Generations of children measured their growth by running down the sidewalk on Main Street and jumping to touch the rafters of the wooden overhang protecting pedestrians from the blazing sun or heavy rain squalls. The drug store on the uphill corner of this block-long shaded section boasted a soda fountain, making it a magnet for the younger set.

The town’s most popular Saturday night pastime was parking head-in to the curb along the main drag, as near the drug store as possible. Entire families sat in their cars and trucks to indulge in some serious people watching until it was time for the picture show half a block down on the other side of the street.
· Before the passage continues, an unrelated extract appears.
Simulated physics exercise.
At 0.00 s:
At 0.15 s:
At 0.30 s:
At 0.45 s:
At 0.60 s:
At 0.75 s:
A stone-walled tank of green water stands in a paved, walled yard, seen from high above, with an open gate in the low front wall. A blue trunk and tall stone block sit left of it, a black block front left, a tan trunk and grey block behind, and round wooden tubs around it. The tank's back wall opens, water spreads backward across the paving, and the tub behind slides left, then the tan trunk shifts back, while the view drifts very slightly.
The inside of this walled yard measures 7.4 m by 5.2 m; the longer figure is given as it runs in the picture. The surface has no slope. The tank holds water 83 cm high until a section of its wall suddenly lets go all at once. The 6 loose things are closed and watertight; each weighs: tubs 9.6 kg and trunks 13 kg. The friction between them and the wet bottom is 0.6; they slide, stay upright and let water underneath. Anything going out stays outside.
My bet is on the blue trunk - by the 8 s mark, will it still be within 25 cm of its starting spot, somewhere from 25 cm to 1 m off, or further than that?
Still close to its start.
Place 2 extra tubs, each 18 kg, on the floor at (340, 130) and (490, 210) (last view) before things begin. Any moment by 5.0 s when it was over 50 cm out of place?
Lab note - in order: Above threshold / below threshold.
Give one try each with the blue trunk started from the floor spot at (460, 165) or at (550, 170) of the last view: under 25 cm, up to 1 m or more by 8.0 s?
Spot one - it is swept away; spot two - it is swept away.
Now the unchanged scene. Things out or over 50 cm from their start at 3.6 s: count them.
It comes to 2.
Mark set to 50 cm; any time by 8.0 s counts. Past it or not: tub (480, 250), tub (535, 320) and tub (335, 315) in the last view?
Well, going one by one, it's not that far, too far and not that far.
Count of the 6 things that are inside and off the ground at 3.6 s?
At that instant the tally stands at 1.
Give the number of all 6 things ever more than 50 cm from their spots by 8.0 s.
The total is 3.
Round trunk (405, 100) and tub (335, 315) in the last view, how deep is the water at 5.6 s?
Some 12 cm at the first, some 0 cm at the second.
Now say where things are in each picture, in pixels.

This was a good way to keep up with budding teenage romances and the state of the neighbors’ marital relationships. Sartorial splendor was considered anything beyond a gingham house dress and bib overalls.

The Broken Bow High Savages annually engaged the Idabel Warriors in the “Little River Rumble,” one of the oldest football rivalries in the state. Back then, the schools were segregated, of course, and remained that way until 1964. In fact, although we were in the midst of the Choctaw Nation, I don’t recall attending class with any Indians except two boys a few years behind me. However, the school secretary was a Native American…a Hopi import from distant New Mexico. For what it’s worth, the first year two black players were permitted on the team, Broken Bow High won the championship in their division.

I fondly remember the town as an easy-going, not much happening place where my grandmother and I would rock on the porch in the early summer evenings, while my grandfather sliced open a plump, red-meat watermelon. The setting sun would catch in the topmost branches of the chinaberry tree in the front yard and play among leaves ruffled by a gentle breeze. Often, as heat waves slowly dissipated on the asphalt highway and the delicate scent of roses and hydrangeas and morning glories flooded the porch, we’d hear a family on the far side of the railroad tracks harmonizing familiar gospel songs. Sometimes we joined right in. I’ve always wondered if they could hear us as clearly as we heard them.